Somalia has been without an effective government since 1991, when warlords overthrew a dictatorship and then turned on one another. The transitional government, formed in 2004, relies on Ethiopian troops for protection but Islamic insurgents have gained steady power and launch near-daily attacks.
The Ethiopians are pulling out their troops by the end of this month, which could leave a power vacuum.
Civilians have taken the brunt of the violence surrounding the insurgency, with thousands killed or maimed by mortar shells, machine-gun crossfire and grenades. The United Nations says there are about 300,000 acutely malnourished children in Somalia, but attacks and kidnappings of aid workers have shut down many humanitarian projects.
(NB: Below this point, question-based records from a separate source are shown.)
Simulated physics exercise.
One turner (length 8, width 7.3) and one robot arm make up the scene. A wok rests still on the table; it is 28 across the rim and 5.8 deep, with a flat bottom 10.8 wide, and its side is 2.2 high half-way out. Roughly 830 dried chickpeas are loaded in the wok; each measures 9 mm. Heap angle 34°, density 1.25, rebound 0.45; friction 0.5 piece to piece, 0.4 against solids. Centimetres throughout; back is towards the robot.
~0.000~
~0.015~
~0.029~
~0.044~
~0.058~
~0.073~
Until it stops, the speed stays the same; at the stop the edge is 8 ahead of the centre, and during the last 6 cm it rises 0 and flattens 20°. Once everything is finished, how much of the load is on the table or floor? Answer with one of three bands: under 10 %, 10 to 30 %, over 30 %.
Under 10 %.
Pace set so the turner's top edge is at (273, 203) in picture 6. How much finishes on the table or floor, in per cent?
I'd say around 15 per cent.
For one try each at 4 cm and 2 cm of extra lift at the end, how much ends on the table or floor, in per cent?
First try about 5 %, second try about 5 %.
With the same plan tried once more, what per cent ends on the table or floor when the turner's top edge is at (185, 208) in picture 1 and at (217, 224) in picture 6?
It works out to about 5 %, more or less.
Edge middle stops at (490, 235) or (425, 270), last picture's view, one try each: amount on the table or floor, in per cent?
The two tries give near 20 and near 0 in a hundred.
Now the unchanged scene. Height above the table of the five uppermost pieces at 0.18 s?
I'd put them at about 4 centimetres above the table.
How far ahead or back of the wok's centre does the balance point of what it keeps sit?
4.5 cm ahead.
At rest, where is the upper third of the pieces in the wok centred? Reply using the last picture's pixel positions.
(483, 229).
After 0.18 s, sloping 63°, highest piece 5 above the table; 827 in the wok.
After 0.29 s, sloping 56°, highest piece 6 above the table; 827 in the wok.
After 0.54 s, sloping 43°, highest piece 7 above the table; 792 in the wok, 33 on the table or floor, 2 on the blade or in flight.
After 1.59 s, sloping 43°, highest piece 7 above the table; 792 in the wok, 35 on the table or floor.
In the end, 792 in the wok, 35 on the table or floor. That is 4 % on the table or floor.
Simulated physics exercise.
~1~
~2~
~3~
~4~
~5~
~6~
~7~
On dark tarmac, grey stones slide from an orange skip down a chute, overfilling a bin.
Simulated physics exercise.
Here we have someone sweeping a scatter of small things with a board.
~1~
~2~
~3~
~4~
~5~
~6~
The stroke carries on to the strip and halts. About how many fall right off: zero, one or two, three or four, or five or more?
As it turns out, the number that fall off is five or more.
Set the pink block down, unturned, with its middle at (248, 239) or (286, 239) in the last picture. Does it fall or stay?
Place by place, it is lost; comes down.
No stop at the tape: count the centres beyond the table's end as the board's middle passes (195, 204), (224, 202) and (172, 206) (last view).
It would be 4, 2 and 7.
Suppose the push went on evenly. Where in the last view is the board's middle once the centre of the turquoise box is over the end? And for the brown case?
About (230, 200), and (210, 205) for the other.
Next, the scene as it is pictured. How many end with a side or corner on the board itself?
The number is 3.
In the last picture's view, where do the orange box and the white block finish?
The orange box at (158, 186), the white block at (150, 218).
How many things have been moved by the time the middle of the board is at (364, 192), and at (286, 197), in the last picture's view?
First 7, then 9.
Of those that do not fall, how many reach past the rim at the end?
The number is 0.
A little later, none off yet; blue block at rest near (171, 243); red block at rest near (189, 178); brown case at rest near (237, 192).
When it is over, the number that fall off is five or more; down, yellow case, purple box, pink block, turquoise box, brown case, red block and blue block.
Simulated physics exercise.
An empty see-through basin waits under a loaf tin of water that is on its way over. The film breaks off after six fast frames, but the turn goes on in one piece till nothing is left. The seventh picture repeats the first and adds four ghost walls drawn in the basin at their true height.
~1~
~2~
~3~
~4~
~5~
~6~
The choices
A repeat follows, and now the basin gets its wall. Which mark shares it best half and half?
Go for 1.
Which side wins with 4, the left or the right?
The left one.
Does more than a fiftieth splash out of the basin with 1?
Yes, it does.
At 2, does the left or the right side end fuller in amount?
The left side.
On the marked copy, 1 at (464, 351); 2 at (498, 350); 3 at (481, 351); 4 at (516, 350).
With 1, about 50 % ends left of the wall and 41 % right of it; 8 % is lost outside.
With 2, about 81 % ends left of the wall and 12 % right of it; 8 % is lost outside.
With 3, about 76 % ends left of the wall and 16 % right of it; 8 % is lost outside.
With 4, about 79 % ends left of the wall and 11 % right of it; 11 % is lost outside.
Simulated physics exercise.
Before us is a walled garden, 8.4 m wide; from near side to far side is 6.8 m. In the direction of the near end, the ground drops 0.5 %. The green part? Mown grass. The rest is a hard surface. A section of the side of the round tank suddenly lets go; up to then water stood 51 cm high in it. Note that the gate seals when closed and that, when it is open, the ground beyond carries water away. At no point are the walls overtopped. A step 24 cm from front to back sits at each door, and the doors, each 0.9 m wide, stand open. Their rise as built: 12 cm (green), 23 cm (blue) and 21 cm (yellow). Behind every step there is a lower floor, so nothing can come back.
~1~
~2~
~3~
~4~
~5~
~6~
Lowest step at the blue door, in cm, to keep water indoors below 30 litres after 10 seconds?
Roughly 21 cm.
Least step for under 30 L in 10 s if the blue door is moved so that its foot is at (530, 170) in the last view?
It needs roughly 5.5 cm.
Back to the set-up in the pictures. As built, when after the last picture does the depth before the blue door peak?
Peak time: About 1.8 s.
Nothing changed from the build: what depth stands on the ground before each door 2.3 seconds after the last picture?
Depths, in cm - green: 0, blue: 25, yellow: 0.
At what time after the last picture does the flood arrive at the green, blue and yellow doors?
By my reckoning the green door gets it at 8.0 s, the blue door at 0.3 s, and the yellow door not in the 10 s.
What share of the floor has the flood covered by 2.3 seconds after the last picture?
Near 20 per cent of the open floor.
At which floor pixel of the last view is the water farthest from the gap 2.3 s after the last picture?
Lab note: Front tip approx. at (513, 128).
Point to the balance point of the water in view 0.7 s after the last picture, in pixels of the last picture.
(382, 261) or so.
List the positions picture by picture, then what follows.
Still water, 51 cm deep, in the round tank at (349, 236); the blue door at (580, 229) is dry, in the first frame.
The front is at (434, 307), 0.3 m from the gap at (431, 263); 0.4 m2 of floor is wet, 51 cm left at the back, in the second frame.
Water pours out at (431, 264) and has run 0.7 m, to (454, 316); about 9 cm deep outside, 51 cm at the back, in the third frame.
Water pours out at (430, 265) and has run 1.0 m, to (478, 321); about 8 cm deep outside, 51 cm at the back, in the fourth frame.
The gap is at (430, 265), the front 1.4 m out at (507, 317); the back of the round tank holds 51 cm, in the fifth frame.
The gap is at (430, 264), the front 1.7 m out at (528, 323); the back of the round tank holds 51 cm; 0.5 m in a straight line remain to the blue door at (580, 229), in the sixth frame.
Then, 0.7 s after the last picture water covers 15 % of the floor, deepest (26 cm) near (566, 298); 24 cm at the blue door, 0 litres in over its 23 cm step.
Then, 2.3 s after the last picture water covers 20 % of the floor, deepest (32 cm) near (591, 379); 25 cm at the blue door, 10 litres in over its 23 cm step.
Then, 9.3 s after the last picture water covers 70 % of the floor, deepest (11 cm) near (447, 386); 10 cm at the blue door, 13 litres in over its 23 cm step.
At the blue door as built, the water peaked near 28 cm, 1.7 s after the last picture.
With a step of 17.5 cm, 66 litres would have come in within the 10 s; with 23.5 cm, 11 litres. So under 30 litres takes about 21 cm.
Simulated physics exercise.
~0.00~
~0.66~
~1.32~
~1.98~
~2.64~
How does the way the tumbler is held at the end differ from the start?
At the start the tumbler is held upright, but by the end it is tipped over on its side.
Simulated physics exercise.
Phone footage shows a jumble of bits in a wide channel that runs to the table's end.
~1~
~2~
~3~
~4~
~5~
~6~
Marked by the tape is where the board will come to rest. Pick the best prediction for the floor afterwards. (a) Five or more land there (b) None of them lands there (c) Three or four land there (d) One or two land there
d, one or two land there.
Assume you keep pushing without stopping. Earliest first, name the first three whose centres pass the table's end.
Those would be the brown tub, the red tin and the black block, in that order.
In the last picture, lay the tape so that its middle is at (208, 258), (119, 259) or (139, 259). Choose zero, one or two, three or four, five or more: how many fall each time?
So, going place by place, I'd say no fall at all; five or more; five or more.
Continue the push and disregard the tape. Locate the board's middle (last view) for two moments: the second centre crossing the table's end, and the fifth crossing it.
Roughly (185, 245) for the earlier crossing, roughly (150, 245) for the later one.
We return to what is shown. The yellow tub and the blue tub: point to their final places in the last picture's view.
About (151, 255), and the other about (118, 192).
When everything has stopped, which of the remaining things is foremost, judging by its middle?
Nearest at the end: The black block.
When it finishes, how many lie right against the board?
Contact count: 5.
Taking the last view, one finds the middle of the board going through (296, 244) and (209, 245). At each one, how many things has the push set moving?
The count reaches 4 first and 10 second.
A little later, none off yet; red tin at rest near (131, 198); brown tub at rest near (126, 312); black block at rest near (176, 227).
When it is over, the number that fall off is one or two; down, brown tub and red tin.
Somalia has urged the United Nations to send a peacekeeping force, which the U.N. Security Council said would be possible if the country can improve its security situation.
The lawlessness, meanwhile, has allowed piracy to flourish off the coast, with bandits in speed boats launching attacks on foreign shipping, bringing in about $30 million in ransom this year alone.
The United States worries Somalia could be a terrorist breeding ground, and accuses a faction known as al-Shabab — "The Youth" — of harboring the al-Qaida-linked terrorists who allegedly blew up the U.S. embassies in Kenya and Tanzania in 1998.